Traditional IT silos must be integrated into a single factory to ensure that the storage components and network resources can be easily adapted when changes in the infrastructure occur.

Flexibility

Virtualised infrastructures and application environments that support the data centre have to be as little static as the whole data factory. This means that the company can only be as flexible as the data centre allows.

Scalability

It is not easy to predict the actual development and growth of storage and network requirements exactly. IT managers should be able to increase the data centre factory in real time to ensure that sufficient capacity is available to provide for both employees and customers.

Resilience

Today’s enterprise infrastructure requires around-the-clock accessibility. Downtime for business can cause loss of important customers, missed business opportunities, lost revenue and bad reputation. A data centre factory, should, therefore be equipped with sufficient resilience to ensure maximum uptime with a minimum of interruptions.

Security

The data centre provides a grand variety of information, applications and services including highly confidential corporate data. Data security and data protection, should, therefore, be a top priority in the creation of infrastructure. A compromise could be absolutely fatal.

What are the advantages?

Holistic data centre factories can have numerous advantages. The most obvious is the consolidation of network, workstations, storage, and application resources. But data centre factories offer even much more:

Better utilisation of data centre resources

A data-factory virtualises physical resources into logical data pools. Instead of each application getting their own IT resources they can use the resources from the logical pool. The more is required the more will be added to the pool, and thus the use of IT-resources is optimised.

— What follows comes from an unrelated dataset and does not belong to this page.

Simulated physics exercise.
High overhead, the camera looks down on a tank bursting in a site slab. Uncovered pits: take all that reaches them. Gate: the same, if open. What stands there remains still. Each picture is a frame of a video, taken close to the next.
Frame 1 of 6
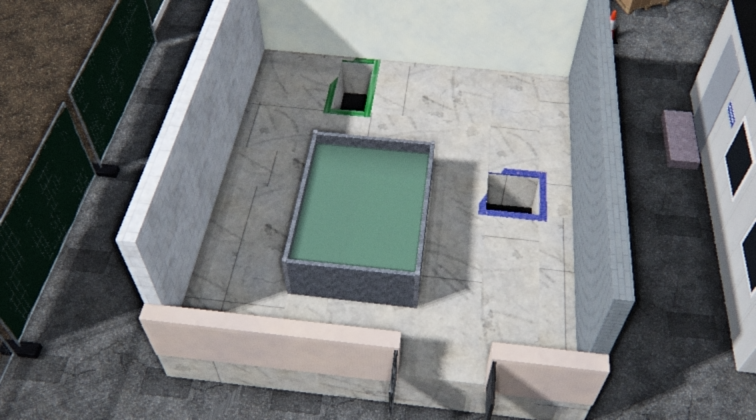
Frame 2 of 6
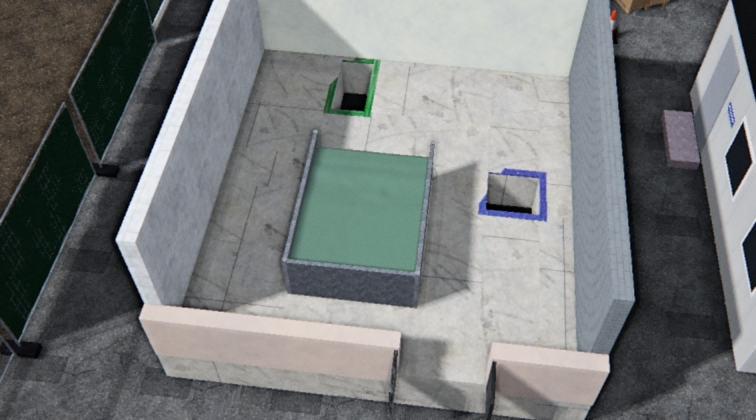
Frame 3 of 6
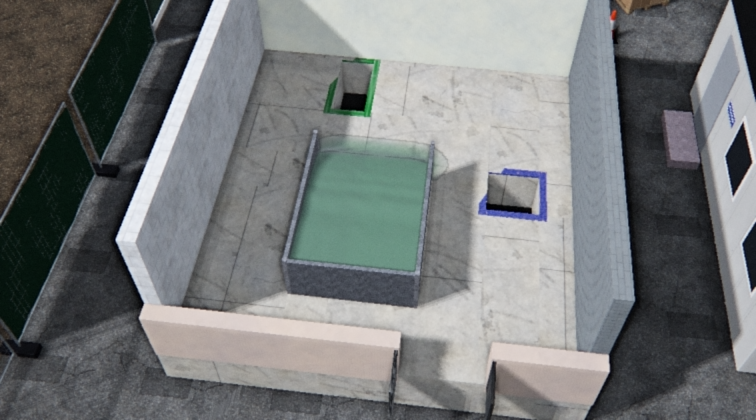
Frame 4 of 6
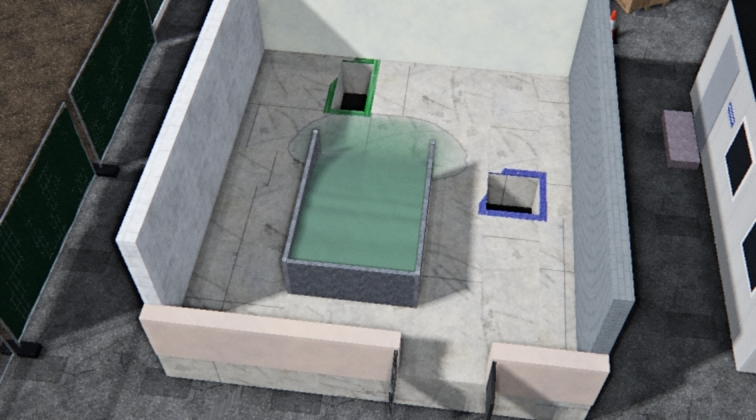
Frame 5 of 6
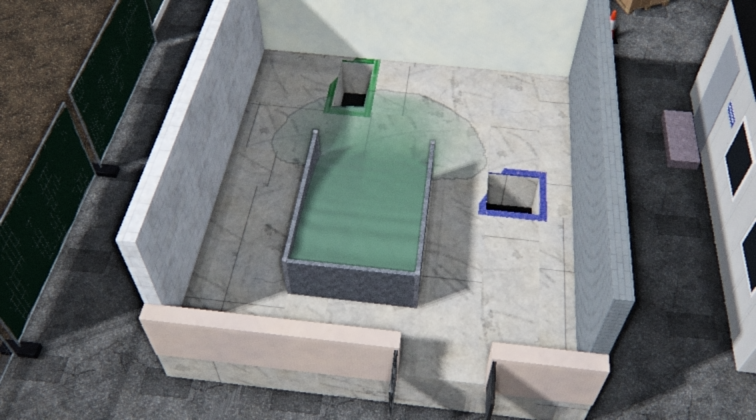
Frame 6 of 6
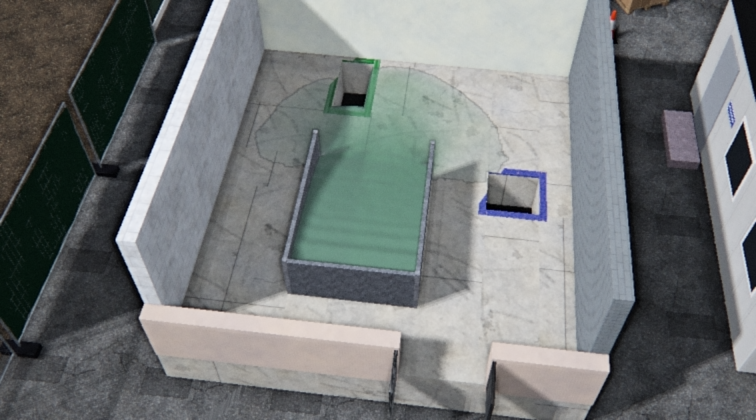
In this clip, seen from high overhead, an open tank of green water in a walled slab loses its far side, and the water pours out, spreading across the floor in a widening rounded sheet around the green-edged pit.
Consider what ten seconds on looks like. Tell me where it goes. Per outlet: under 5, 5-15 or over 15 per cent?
Per outlet: Gate under 5 per cent; green pit over 15 per cent; blue pit over 15 per cent.
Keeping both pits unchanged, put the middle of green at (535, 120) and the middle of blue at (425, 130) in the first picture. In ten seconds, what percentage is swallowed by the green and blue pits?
Green 20 %; blue 40 %.
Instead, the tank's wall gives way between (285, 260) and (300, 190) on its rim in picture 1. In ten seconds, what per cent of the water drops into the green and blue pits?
Green takes 30 in a hundred, blue takes 8 in a hundred.
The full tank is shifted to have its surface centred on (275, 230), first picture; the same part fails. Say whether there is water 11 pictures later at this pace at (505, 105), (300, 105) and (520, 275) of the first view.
Looking at all three, I'd call them swamped, swamped, bone dry.
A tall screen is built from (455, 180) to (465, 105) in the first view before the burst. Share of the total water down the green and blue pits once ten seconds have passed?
Parts in a hundred: Green 55, blue 12.
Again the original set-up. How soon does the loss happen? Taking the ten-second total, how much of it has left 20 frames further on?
I'd estimate close to 45 per cent.
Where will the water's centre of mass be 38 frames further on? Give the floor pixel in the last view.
The water's centre sits above (424, 167).
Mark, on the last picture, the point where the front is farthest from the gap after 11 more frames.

Merging traditional IT silos

The limitations of existing IT architecture forces IT into so-called silos. A data centre factory allows in return merging all silos under a common unified management. Redundant tasks are eliminated and data centre operations are straightened.

More IT productivity 

Data centre factories improve effectiveness and control of environments. This leads to lower IT downtime and less ad hoc troubleshooting.

Cost savings

Optimal utilisation of resources means less hardware to be purchase and maintain and reduced spending on power and cooling. Companies can benefit in several ways:

  • Better use of resources to reduce or delay expenses
  • Reduction of power and cooling to reduce costs and be conform with green business practices
  • Supply of data and resources in real time with means flexibility and alignment with current and additional business requirements

What this means

The IT industry is on the verge or in the middle of the development towards a fully virtualised unified data centre. This requires much more than just a server consolidation via virtualisation technology. Applications, servers, storage and network infrastructures should form an agile, flexible environment, to adapt in the short and long term to rapidly changing business needs. The creation of a data centre factory is, therefore, a critical step for companies to succeed in the future market and to keep a competitive position.